Économiste et fellow associé au CIRANO.



UNE GLACE MINCE



Dans l'ensemble du secteur privé, les syndicats ont fait faire des gains appréciables à leurs membres dans les secteurs d'activité où les marges de profits étaient relativement élevées et où il y avait relativement peu de concurrence.  Dans la dernière décennie, on a vu de nombreuses entreprises fermées parce qu'une concurrence plus vive les a empêchées d'avoir une rentabilité suffisante à cause de coûts unitaires en main-d'oeuvre plus élevés que leurs concurrents.  On a même vu des entreprises ayant un taux de rentabilité suffisant être fermées et être transférées ailleurs parce que leur haute direction voulait réaliser un taux de profit encore plus élevé.
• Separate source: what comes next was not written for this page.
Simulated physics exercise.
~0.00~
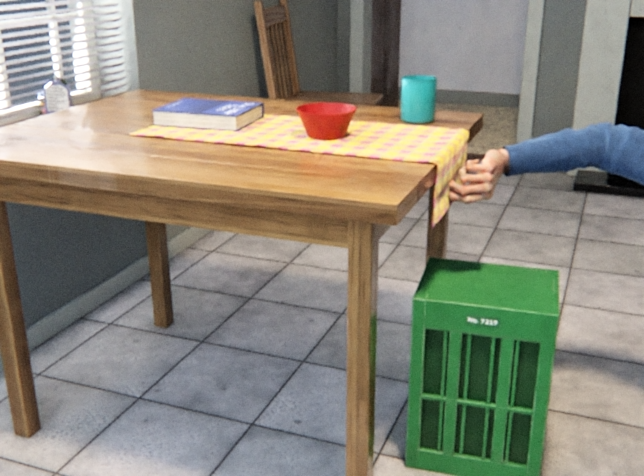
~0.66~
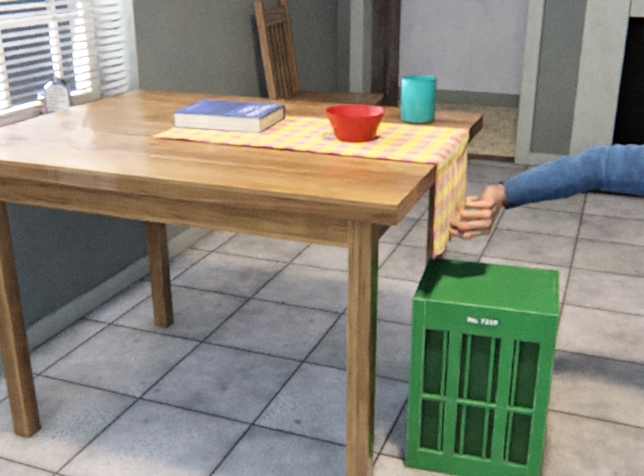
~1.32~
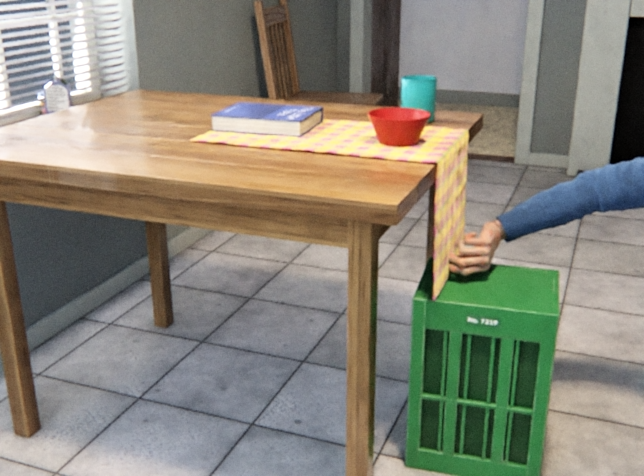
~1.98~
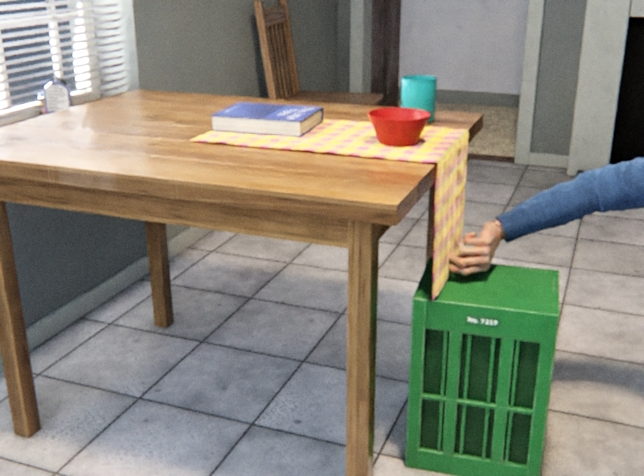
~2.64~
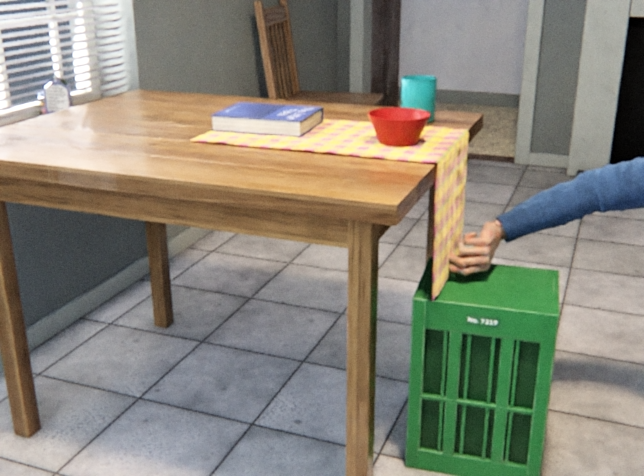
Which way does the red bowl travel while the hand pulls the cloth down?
The red bowl travels to the right, carried along with the yellow cloth.
A yellow checked scarf lies across a wooden table and over its right end, where a hand in a blue sleeve grips the hanging hem above a green crate. The hand draws the hem downward, and the red bowl and the blue book ride a little to the right with the cloth. The pull continues until the hem reaches the crate, carrying the bowl and book farther right while the turquoise mug stays put. Then everything stops, with the hand still at the hem and the bowl, book and mug all on the table.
Si la syndicalisation des dépanneurs de Couche-tard implique une hausse non négligeable des coûts unitaires de cette entreprise,  plusieurs de ses dépanneurs fermeront sous les pressions de la concurrence et les grands perdants seront les personnes qui y travaillent.  On pourrait éviter de tels résultats si la syndicalisation pouvait à la fois permettre d'augmenter conjointement  la rémunération et la productivité des employés. Malheureusement, cela est très peu probable. La syndicalisation engendrera probablement moins de flexibilité au gestionnaire, une plus grande difficulté de rémunérer les employés les plus performants et un climat de travail plus tendu. En bout de ligne, je ne suis pas certains que les employés fassent des gains monétaires et non monétaires appréciables, surtout dans un environnement où il y aura relativement moins de travailleurs que dans le passé à cause du vieillissement de la population. Les travailleurs qui auront à voter pour ou contre la syndicalisation devront bien réfléchir avant de prendre leur décision.